Skrillex feat. Chance the Rapper and the Social Experiment, “Coast To Coast”
Chance the Rapper gets all jazzy wazzy and skat-rappity while lifting some classic lines from Notorious B.I.G.’s “Big Poppa,” over a house-ish thumper off Skrillex’s Recess that kind of recalls something from the last record by North Carolina cyber-soulsters The Foreign Exchange more than, you know, a rap-fusion party track from the king of American dubstep, Skrillex. What is this? A tossed-off, structure-less lark designed to be dropped into some larger, maximalist hot mess maelstrom aiming for the EDM-fusion-fueled Hot 100 — that’s what it is. Somehow, it feels ready to breakthrough in a big way as is, immediately conjuring up images of vibing festival-goers who get the same thing out of Chance the Rapper’s manic raps as they do Skrillex’s wobbly wubbing, asking, “Do you wanna fuck do you wanna fuck do you wanna fuck.” Yikes.

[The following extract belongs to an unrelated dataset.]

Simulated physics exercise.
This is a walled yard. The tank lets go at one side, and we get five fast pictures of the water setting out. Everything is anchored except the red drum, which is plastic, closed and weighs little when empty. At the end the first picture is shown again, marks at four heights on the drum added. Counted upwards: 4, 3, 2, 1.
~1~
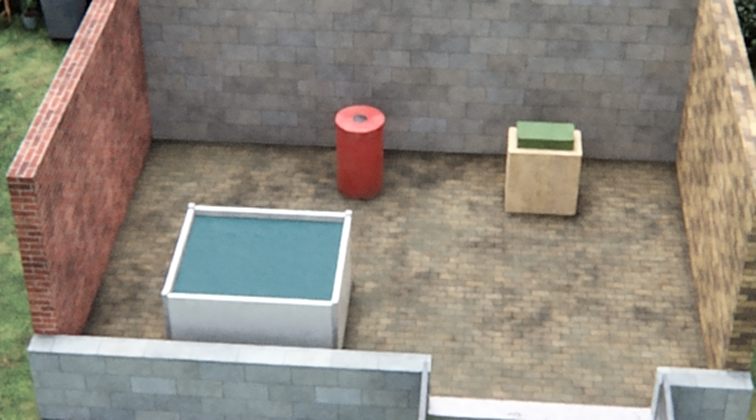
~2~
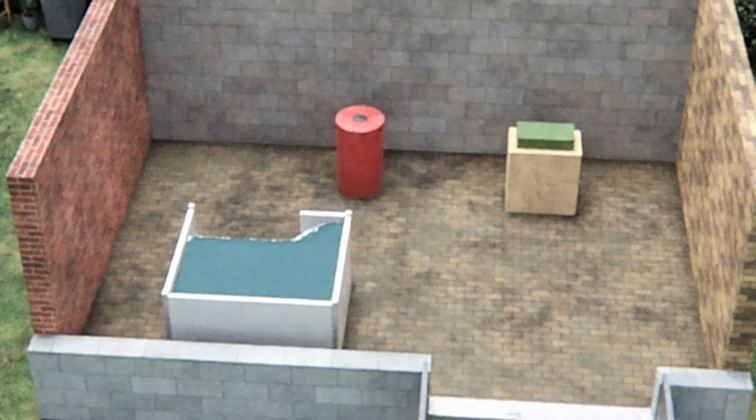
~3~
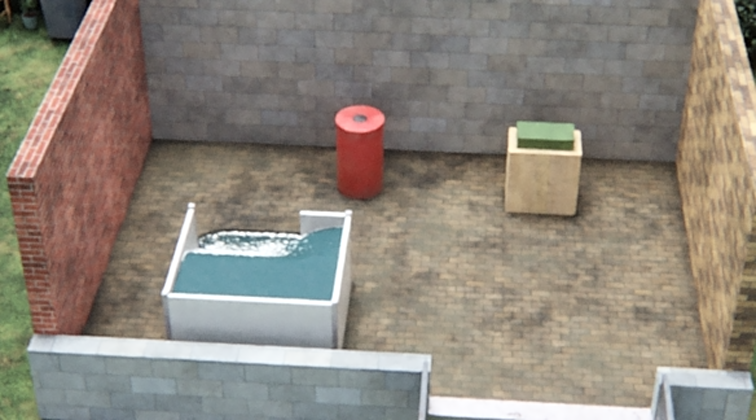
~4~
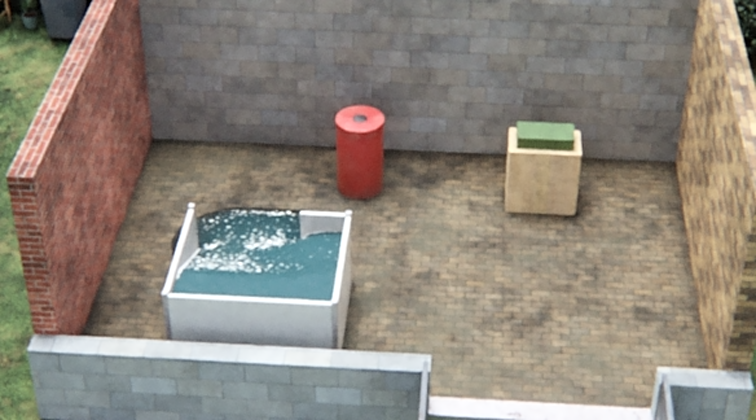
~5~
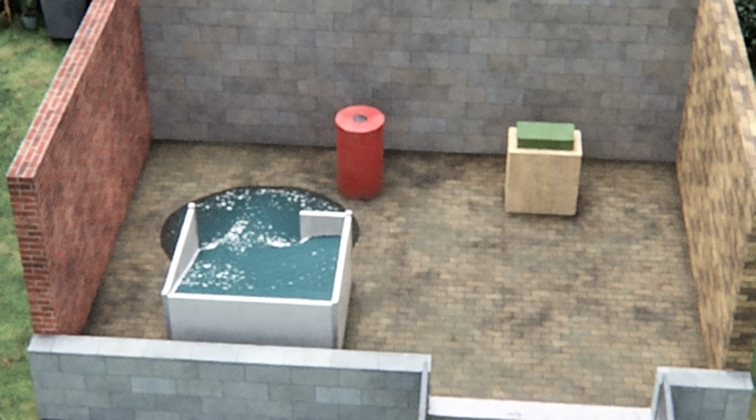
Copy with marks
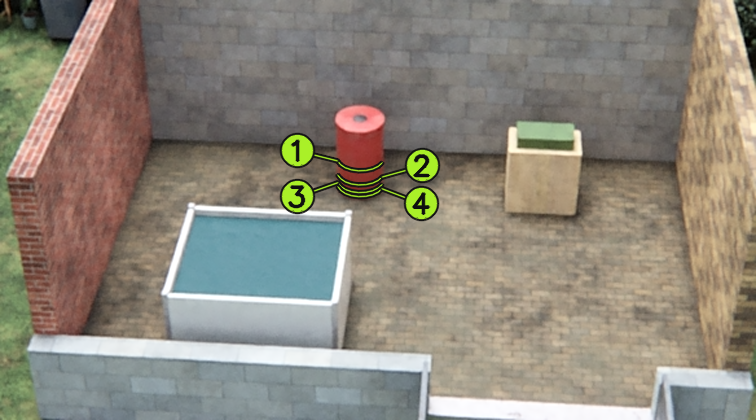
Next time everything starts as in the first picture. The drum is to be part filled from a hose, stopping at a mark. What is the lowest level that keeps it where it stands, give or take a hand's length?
1.
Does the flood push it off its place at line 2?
Yes, it does.
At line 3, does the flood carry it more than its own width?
Yes.
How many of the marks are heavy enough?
One.
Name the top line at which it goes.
Here it is line 2.
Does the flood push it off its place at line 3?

//www.youtube.com/embed/Nu3cezCkzf4

YG, “1 AM”
Worker bee experimentalist DJ Mustard’s jerk-meets-twerk-turnt-hyphy “ratchet music” fuels YG’s masterful My Krazy Life, though key dramatic moments are handed over to likeminded producers to up the emotional stakes a little more. On “1 AM,” neo-trap hero Metro Boomin, best known for Future’s “Karate Chop,” puts together a slapper that adds loping boom-bap by way of “Deep Cover” drums, Bernard Hermann strings (and Psycho screams!), and a thick layer of digital hiss to the Mustard formula (and oh yes, it is a formula) to soundtrack the decisive moment on this concept album. By the end of “1 AM,” YG’s fate is sealed when a feckless street dude screws him over during a robbery, setting up the machinations that put him in jail, and lead to the touching conclusion (of the standard edition at least), “Sorry Momma.”